İnsanoğlunun atalarına yuva olan denizlerin altına inme uğraşı çok eski tarihlere kadar uzanır. Doğu Akdeniz'de, İran Körfezi'nde, Pasifik adalarında hatta Tierra del Fuego'nun buzlu sularında yaptıklarını belgelemeleri için yazıyı bilmiyorken dalış yapıyorlardı. Bu dalgıçlar efsaneviydiler. Denizlerden yiyecek ve hazineler getiriyor ve mitolojiyi canlı tutuyorlardı. Sümer kahramanı Gılgamış denizin dibinden ölümsüzlük otunu bulup gelmiş ama kaybetmişti.

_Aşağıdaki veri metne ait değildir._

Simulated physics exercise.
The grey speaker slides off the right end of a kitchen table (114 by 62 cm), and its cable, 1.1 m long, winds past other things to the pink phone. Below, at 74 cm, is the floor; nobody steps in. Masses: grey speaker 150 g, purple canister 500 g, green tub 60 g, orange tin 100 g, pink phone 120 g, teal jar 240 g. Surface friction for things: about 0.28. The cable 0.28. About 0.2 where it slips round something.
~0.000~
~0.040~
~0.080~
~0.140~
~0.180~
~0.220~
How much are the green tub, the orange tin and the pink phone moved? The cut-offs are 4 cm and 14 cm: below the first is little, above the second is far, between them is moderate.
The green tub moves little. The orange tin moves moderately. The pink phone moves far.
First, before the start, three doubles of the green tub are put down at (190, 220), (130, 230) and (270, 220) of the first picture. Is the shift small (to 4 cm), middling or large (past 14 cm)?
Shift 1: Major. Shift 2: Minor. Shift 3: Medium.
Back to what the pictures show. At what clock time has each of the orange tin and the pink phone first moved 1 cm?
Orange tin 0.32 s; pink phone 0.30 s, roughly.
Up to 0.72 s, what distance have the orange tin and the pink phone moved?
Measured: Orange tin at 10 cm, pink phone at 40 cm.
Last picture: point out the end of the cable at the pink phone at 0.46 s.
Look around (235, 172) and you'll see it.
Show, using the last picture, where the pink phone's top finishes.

Bugün deniz kıyıları insan nüfusunu mıknatısın demiri çektiği gibi çekmiştir. Aslında bu "denizin çağrısı" insan için o kadar eski değildir zira ilk insan bir balıkçıdan çok bir kara avcısıydı. İnsanın denize yakınlaşması da tıpkı diğer memelilerin binlerce yıl önce yaptığı gibi bugün insanın evriminin köklerine geri dönme isteği olarak düşünülmektedir. Bu romantik düşüncenin yerine başka bir düşünce geçemez. Gılgameş gibi 4000 yıl önce denizin dibine dalarak ölümsüzlük otunu arayan ve Glaucos gibi bu otu yiyerek ölümsüzleşen ve okyanuslara dalan dalgıçlardır. Görünüşe bakılırsa sualtı sadece tanrılara ve hayvanlara yuva olmuştur. Bu az sayıda da olsa insanın denize dalmasına engel olmamıştır. Bilinen en eski kayıtlar Akdeniz'de sünger toplamak için dalan Yunanlılarla ilgilidir. Aristo ağır zırhlarının altına bu süngerleri koyan askerlerden bahsederek süngerlerin önemine değinmiştir.

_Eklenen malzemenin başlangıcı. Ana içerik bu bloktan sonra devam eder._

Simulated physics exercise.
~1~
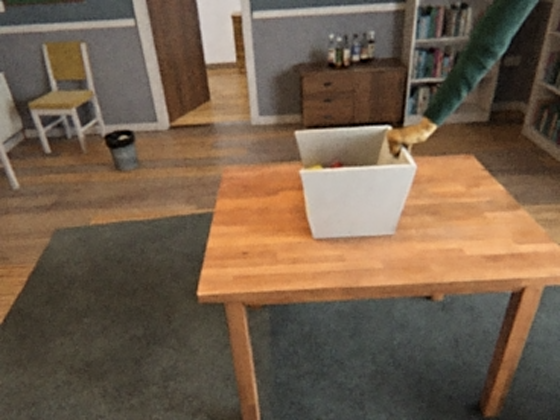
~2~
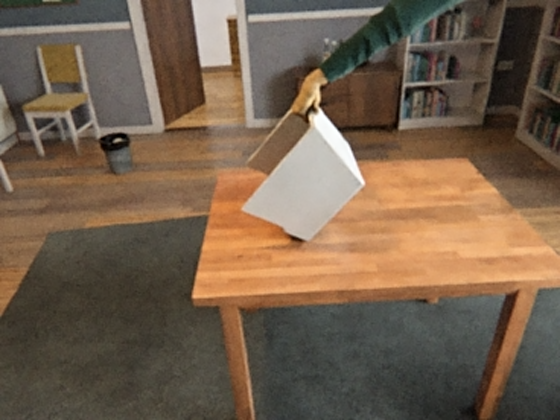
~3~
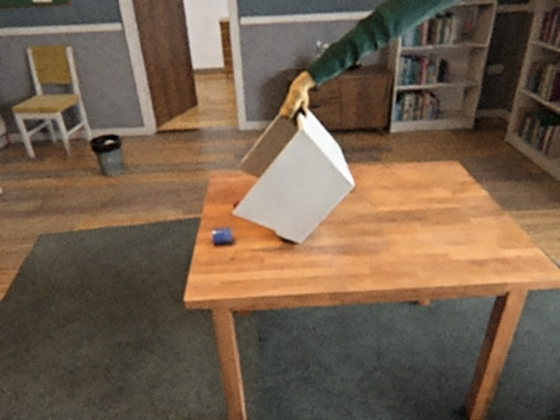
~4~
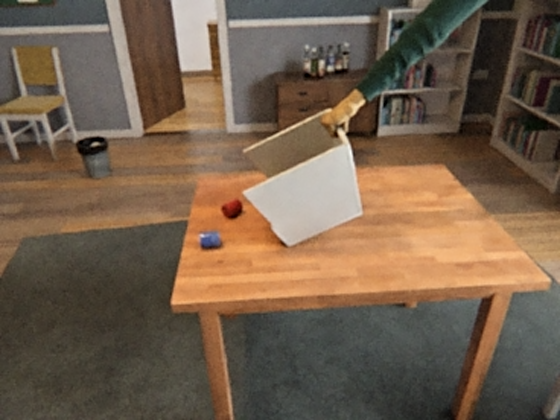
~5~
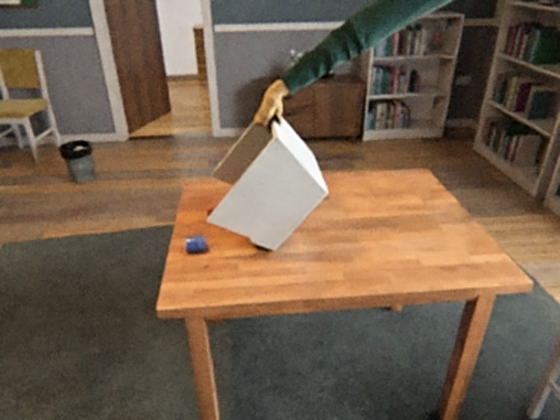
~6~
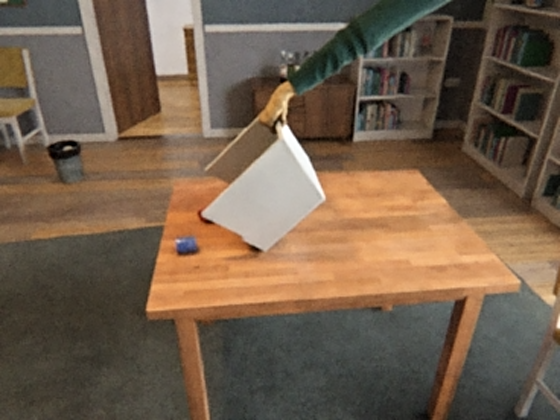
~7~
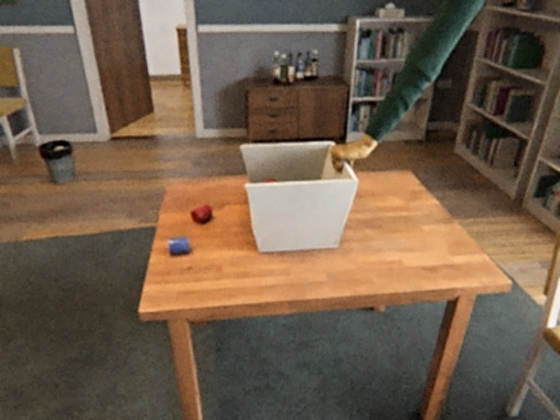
A gloved hand tilting a white tub leftward on a wooden table twice, spilling two small jars, then setting it upright.
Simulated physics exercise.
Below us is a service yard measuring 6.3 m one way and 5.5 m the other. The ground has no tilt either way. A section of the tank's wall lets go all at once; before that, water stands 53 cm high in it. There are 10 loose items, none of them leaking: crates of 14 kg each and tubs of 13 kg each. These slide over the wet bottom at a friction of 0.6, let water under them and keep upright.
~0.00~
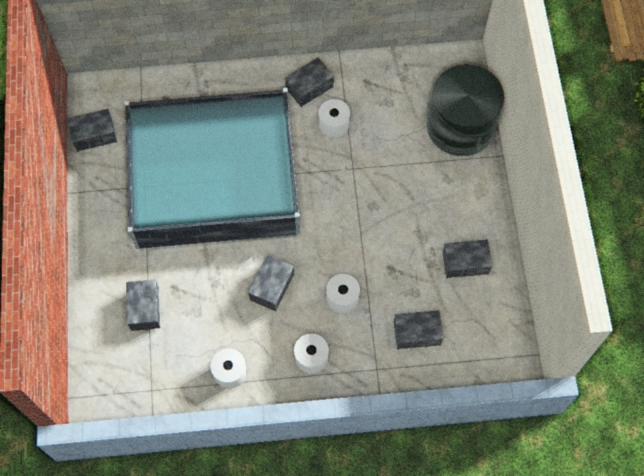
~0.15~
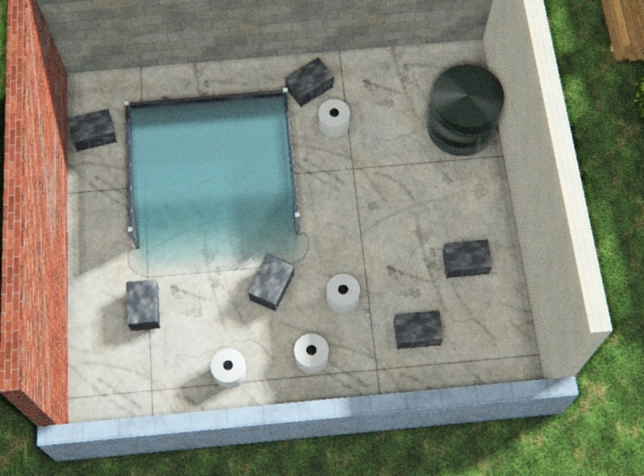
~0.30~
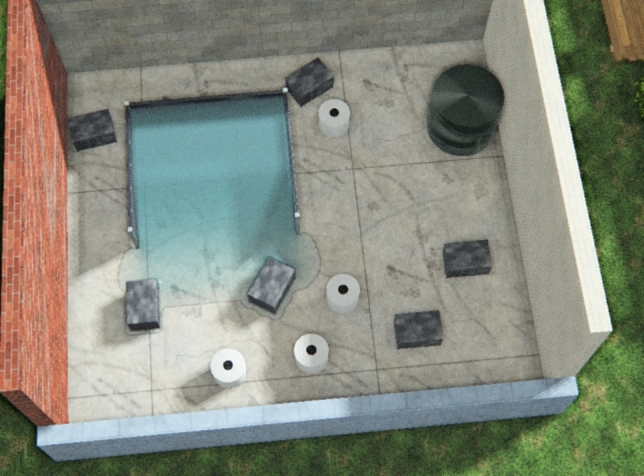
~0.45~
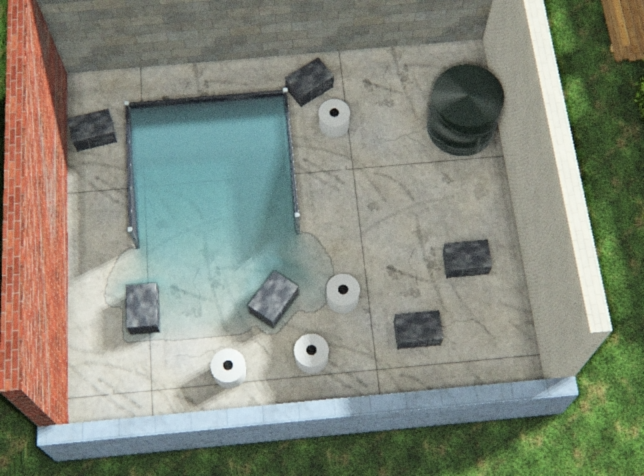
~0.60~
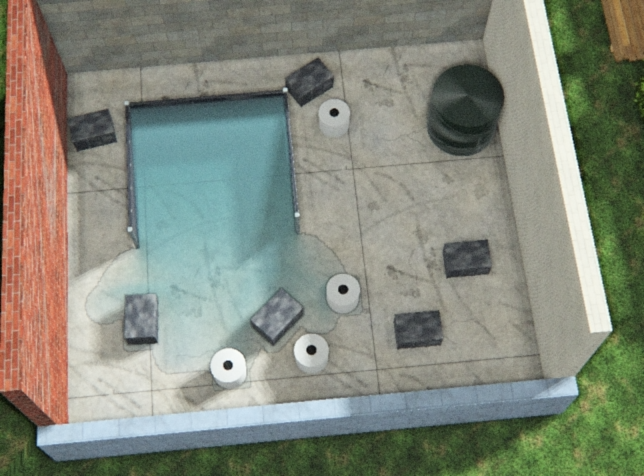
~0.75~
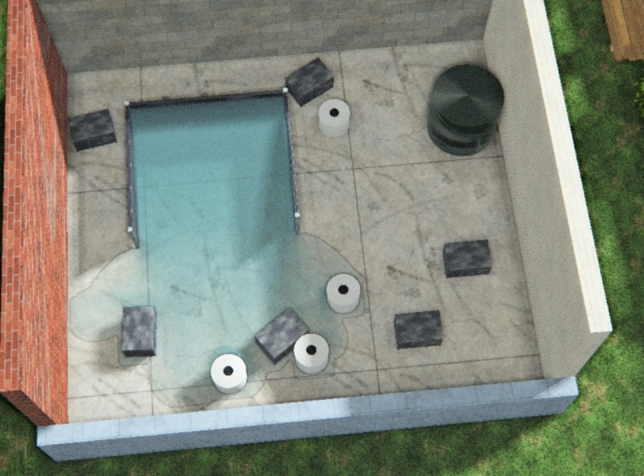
The clip shows a walled paved yard from above as the near side of a rectangular tank of blue-green water disappears and water spreads across the paving, pushing two dark crates toward the low blue wall among white tubs.
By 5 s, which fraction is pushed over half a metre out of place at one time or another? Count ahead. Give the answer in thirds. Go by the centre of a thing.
Two thirds or more.
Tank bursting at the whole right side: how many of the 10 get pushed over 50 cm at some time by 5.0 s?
In that case the number is 4.
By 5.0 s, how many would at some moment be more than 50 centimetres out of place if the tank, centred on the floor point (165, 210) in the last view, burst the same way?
Then 7 of them would.
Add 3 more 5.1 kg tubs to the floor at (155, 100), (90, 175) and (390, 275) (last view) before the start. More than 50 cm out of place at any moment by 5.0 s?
In that order: Under, more, over.
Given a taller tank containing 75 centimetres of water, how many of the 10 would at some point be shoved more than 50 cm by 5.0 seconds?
The count would be 8.
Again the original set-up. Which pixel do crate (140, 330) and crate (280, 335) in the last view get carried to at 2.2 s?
(89, 383) and (323, 376), roughly.
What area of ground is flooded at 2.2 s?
Roughly 17 m2 of it is wet.
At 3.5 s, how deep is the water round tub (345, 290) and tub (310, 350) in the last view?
Close to 7 and 12 centimetres.
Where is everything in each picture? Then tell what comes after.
A crate at (271, 279), on the bottom; a crate at (142, 301), on the bottom; water covers 4.2 m2; 0 of 10 have shifted, in the first frame.
A crate at (271, 279) rests on the ground; a crate at (142, 301), on the bottom; water covers 5.2 m2; 0 of 10 have shifted, in the second frame.
A crate at (271, 282), on the bottom, 4 cm from its start; a crate at (142, 301), on the bottom; 6.3 m2 under water; 0 of 10 have shifted, in the third frame.
A crate at (273, 296), on the bottom, 24 cm from its start; a crate at (141, 305) rests on the ground, 5 cm from its start; water covers 7.4 m2; 2 of 10 have shifted, in the fourth frame.
A crate at (277, 314) rests on the ground, 50 cm from its start; a crate at (140, 316), on the bottom, 20 cm from its start; 8.8 m2 under water; 2 of 10 have shifted, in the fifth frame.
A crate at (282, 333), on the bottom, 77 cm from its start; a crate at (138, 328) rests on the ground, 38 cm from its start; 10.2 m2 under water; 3 of 10 have shifted, in the sixth frame.
After 1.1 s 2 of 10 are over 50 cm from their spots; 0 afloat.
After 2.2 s 4 of 10 are over 50 cm from their spots; 4 afloat.
After 3.5 s 4 of 10 are over 50 cm from their spots; 4 afloat.
After 5.0 s 7 of 10 are over 50 cm from their spots, and 7 have been at some point; 7 afloat.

Ne var ki insan, ancak geçtiğimiz birkaç dekat öncesine gelindiğinde maske, palet, giysi ve solunum aleti sayesinde denizin mitleriyle yüzleşebildi. Bu aletler onun denizin çağrısına uymasına imkan verdi ve o heyecan verici ağırlıksızlığı tatmasını sağladı. Artık dalgıçlar denizle olan maceralarını gerçekten de konuşabilirlerdi.